Yine 7 Ekim saldırısından kısa süre sonra İsrail’in kuzey sınırında Lübnan Hizbullah’ı ile sınırlı ve kontrollü bir çatışma sürecine giren İsrail, suikastlarla Hizbullah’ı da kendi şartlarına mecbur etmek istiyor. Hizbullah’a yönelik her saldırı örgütün prestijini doğrudan etkileyeceği gibi cevap vermesini de zorunlu kılıyor. Cevabın topyekun Lübnan’ı savaşa çekme ihtimali, örgütün ağırdan almasına sebep oluyor. Lübnan’ın İsrail ile bir savaşa çekilmesinden korkan Lübnan içindeki diğer siyasi hareketler de Hizbullah’a baskıyı artırmaya çalışıyor.
Aynı şekilde İran topraklarına yaptığı her saldırı ile İran’ın prestijine darbe vuran İsrail, İran’ı da cevap vermeye zorluyor. Ancak İran ve hatta İsrail doğrudan bir savaştan kaçınıyor. Bunun yerine İran tarafından desteklenen vekil güçler üzerinden yürütülen mücadele giderek şiddetleniyor.

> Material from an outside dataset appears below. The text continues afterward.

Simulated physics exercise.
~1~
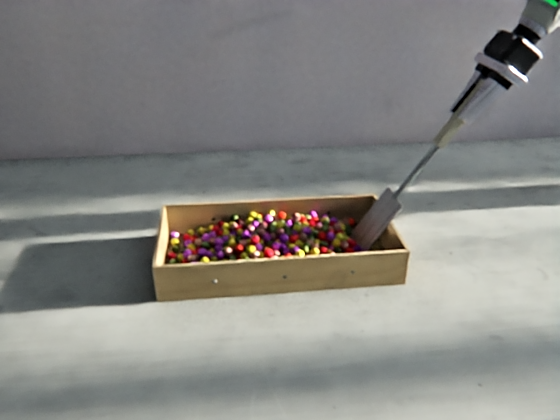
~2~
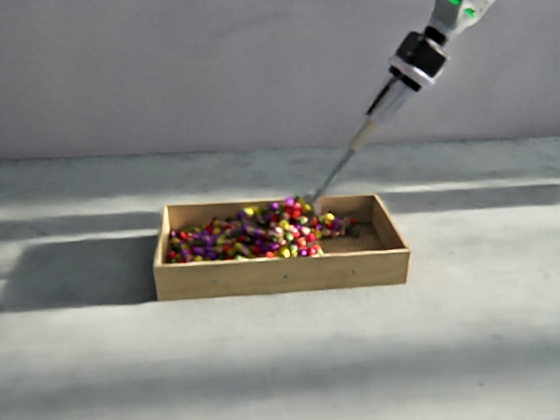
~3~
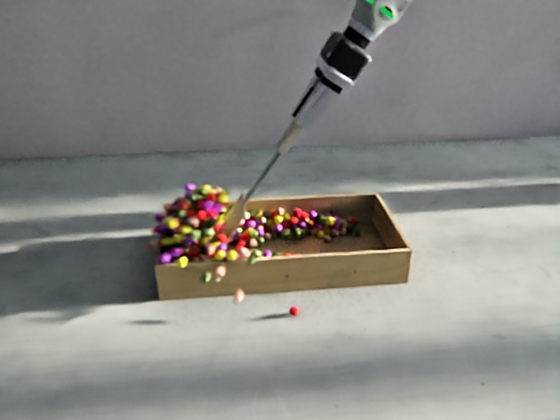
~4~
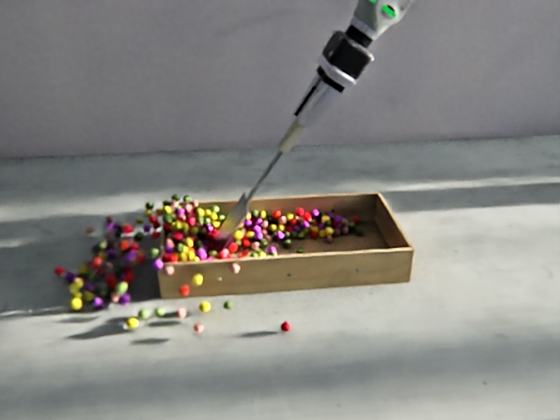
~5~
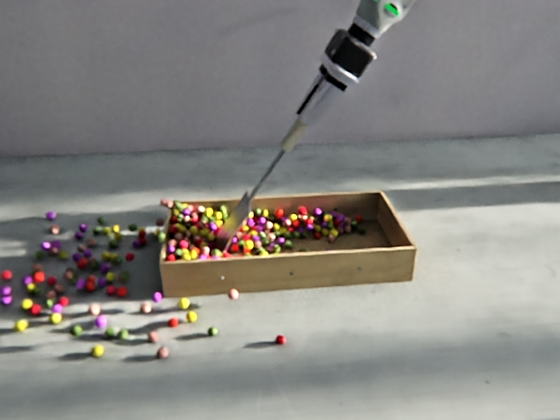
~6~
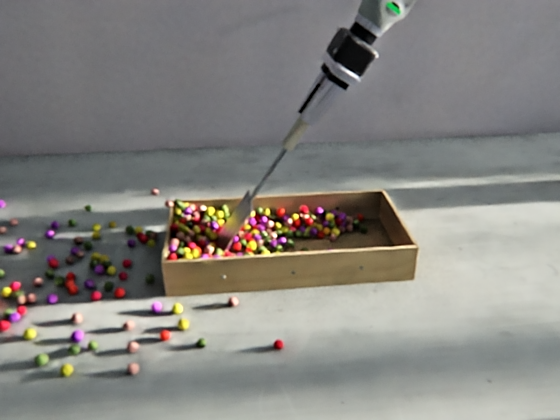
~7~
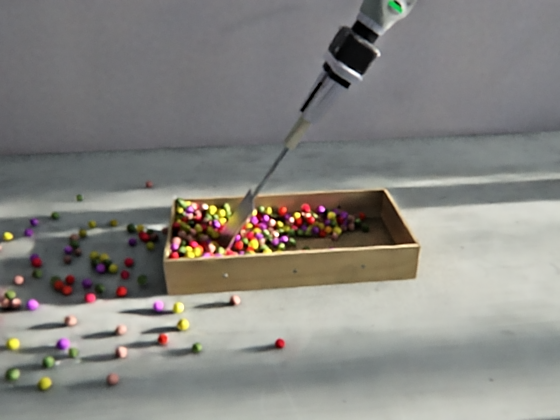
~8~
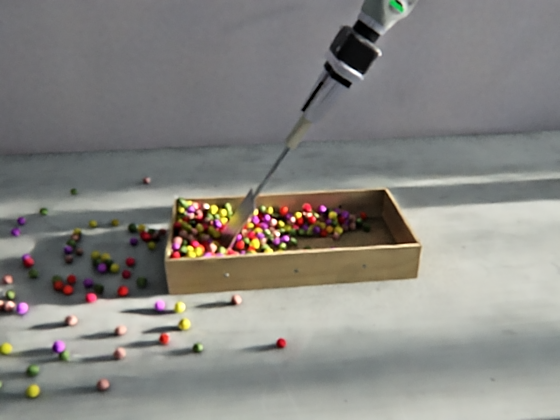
A robot arm holding a flat paddle dips it into the right end of a shallow wooden trough filled with small, brightly coloured round sweets. The paddle sweeps left, pushing the sweets into a steep mound and leaving the right end of the trough largely bare. It stops in the left part of the trough as the heap bulges over the left end and front edge. Sweets spill onto the grey table, scatter and roll outward, mostly to the left. Finally, the paddle rests among the many sweets still inside, with dozens strewn across the table.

Elbette Haniyye’nin ölmesi ile HAMAS çökmez, Gazze savaşı bitmez, örgüt beyaz bayrak çekmez. Çünkü HAMAS’ın Katar merkezli siyasi bürosu ile Gazze merkezli askeri kanadı olan Kassam Tugayları birbirinden bağımsız hareket edebilen yapılar. Ancak Haniyye suikastı ile İran’ı ve Hizbullah’ı cevap vermeye zorlayan İsrail, Gazze’de ateşkes öngören girişimlerin de şimdilik kapısını kapatmış oldu. Liderleri İsrail tarafından öldürülen HAMAS, İsrail ile müzakere süreçlerine devam etmek istemeyecektir. Bu da Netanyahu’ya “Trump seçilirse Filistinliler dahil bütün bölgeyi kendi şartlarımla bir uzlaşmaya zorlarım” hesabıyla yaptığı planı için uzunca bir süre kazandırıyor.

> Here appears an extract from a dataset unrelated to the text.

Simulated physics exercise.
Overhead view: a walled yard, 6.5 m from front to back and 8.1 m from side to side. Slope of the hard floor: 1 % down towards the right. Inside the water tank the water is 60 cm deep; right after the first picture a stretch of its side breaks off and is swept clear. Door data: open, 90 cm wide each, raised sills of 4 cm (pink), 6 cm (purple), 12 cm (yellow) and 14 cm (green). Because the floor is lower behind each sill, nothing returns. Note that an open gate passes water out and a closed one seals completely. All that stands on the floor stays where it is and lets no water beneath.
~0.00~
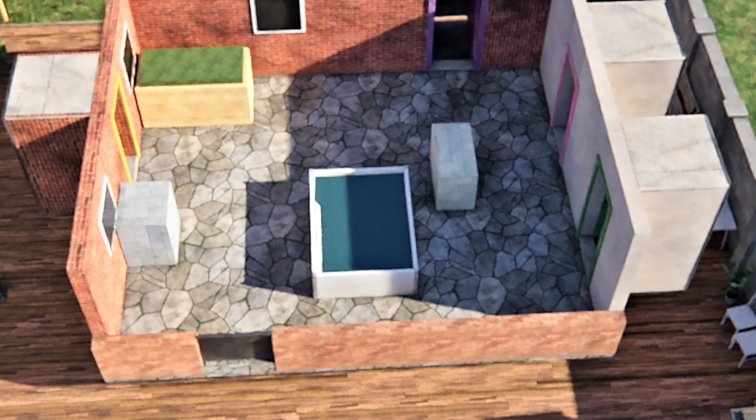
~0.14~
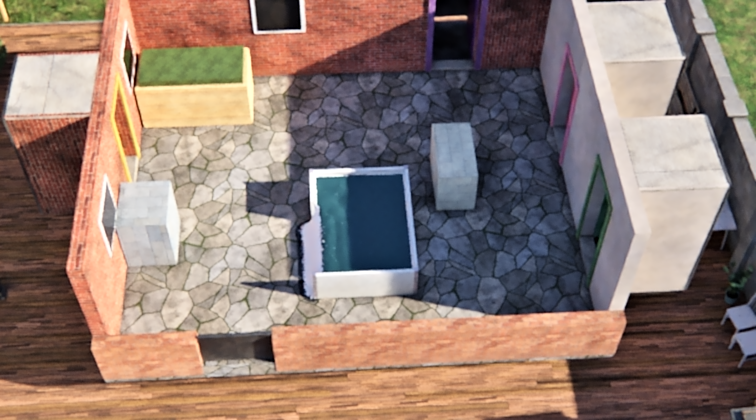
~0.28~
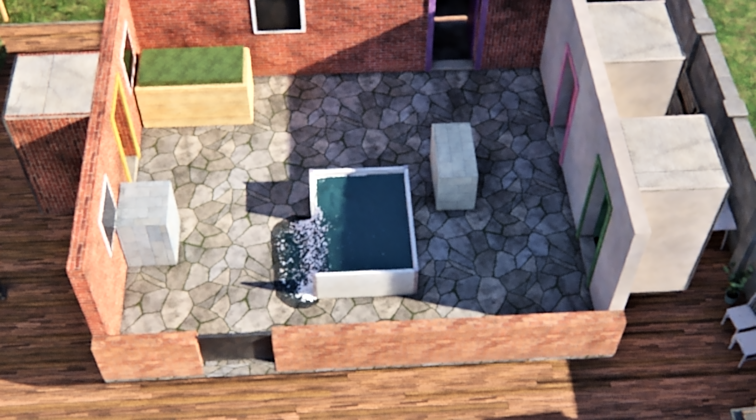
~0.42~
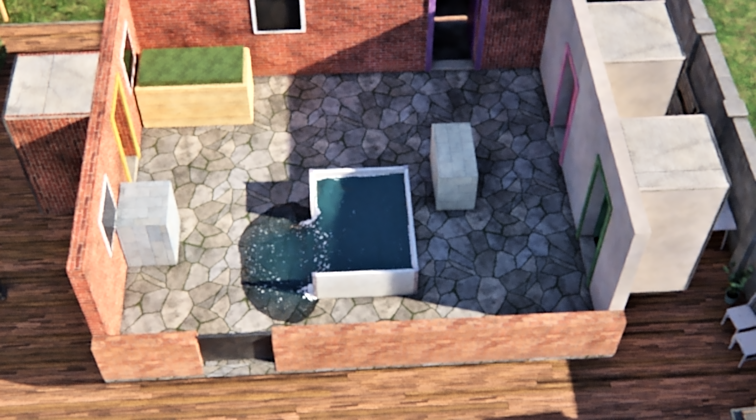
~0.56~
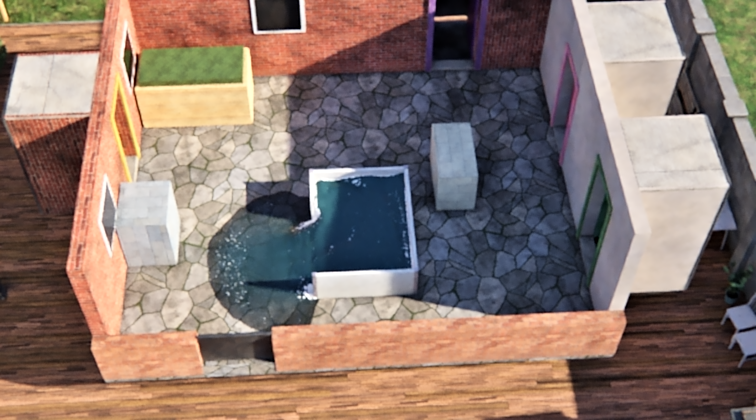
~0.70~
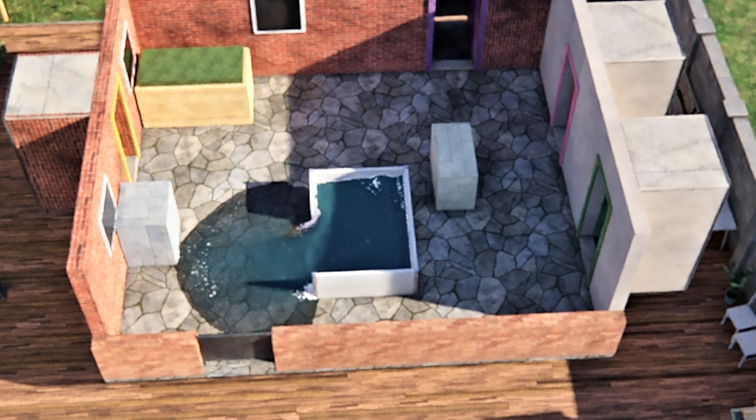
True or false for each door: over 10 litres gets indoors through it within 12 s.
Pink door - true, purple door - false, yellow door - false, green door - false.
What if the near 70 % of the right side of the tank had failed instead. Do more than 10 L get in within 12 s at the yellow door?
Then: Yellow below.
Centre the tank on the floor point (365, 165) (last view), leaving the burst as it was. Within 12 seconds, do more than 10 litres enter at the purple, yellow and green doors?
Against the limit, the purple door stays within it, the yellow door exceeds it and the green door stays within it.
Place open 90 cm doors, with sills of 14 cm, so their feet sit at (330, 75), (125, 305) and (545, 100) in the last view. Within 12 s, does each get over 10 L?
Check each in turn: The first fails, the second succeeds, the third fails.
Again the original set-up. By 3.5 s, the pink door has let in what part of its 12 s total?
Fraction in by then: Around 0 per cent.
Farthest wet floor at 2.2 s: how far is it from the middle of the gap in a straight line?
4.8 m.
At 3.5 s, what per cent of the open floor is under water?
Wet share: About 30 %.
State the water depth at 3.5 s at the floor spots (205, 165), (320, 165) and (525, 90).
Approximately 3, 0 and 0 centimetres, going through them in turn.
After 1.4 s water covers 25 % of the floor and is deepest (32 cm) near (125, 293); pink door not reached, purple door not reached, yellow door not reached, green door not reached.
After 2.2 s water covers 25 % of the floor and is deepest (44 cm) near (121, 328); pink door not reached, purple door not reached, yellow door 13 cm at the sill, 0 L in, green door not reached.
After 3.5 s water covers 30 % of the floor and is deepest (28 cm) near (127, 275); pink door not reached, purple door not reached, yellow door 10 cm at the sill, 1 L in, green door not reached.
After 7.0 s water covers 70 % of the floor and is deepest (14 cm) near (593, 335); pink door not reached, purple door not reached, yellow door 7 cm at the sill, 2 L in, green door 3 cm at the sill, 0 L in.
After 12.0 s water covers 95 % of the floor and is deepest (12 cm) near (539, 91); pink door 9 cm at the sill, 23 L in, purple door 4 cm at the sill, 0 L in, yellow door 3 cm at the sill, 2 L in, green door 5 cm at the sill, 0 L in.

İran ve Hizbullah İsrail’e cevap vermeyecek mi? Verecektir ancak bu cevabın tansiyonu yükseltmemesi için sınırlı olması oldukça muhtemel. Çünkü İran, on yıllardır finansman, silah, teknoloji vs. akıttığı silahlı grupların İsrail ile açık ve kontrolsüz bir savaşla yıpranmasını istemez. İran’ın da nükleer müzakerelerden Irak’taki nüfuzuna kadar birçok mesele için yeni ABD başkanını beklediğini unutmamak gerek. Hizbullah ise siyaseti belirleyen iki ana merkezden biri olduğu Lübnan’ı hesapsız kitapsız bir savaşa çekemeyecek kadar dikkatli olmak zorunda.
Her ne kadar bölgesel savaş ihtimali giderek yükselse de bu gidişatın frenlerinden biri enerji güvenliği. Rusya-Ukrayna Savaşı’ndan sonra enerji krizi yaşayan Batı dünyasının petrol ve doğal gaz tedarik ettiği Orta Doğu’da gidişatı öngörülemez bir savaş istemediği söylenebilir.
Ancak bölgeyi ateş çemberine çevirecek bir ihtimal daha var: Netanyahu, ABD’nin başkanlık seçimlerine odaklanması, Avrupa ülkelerinin kınamak ve konuşmak dışında caydırıcı bir şey yapmadığı, bölge ülkelerinin kendi kamuoylarına yönelik çıkışlar yapıp arka kapıdan İsrail ile ilişkileri yürüttüğü bu şartları kullanmak isteyebilir. Netanyahu, Hizbullah’ı ve dolayısıyla İran’ı daha fazla zorlayan adımlarla gerilimi daha da tırmandırıp kısaca “Benim için Gazze bataklığa dönüştüyse bununla yalnız başıma mücadele etmem ve bu krizi hepinizin krizi haline getiririm” de diyebilir.
Sonuç olarak henüz bölgesel savaş eşiğinde değiliz ama o eşiğe çok da uzak sayılmayız!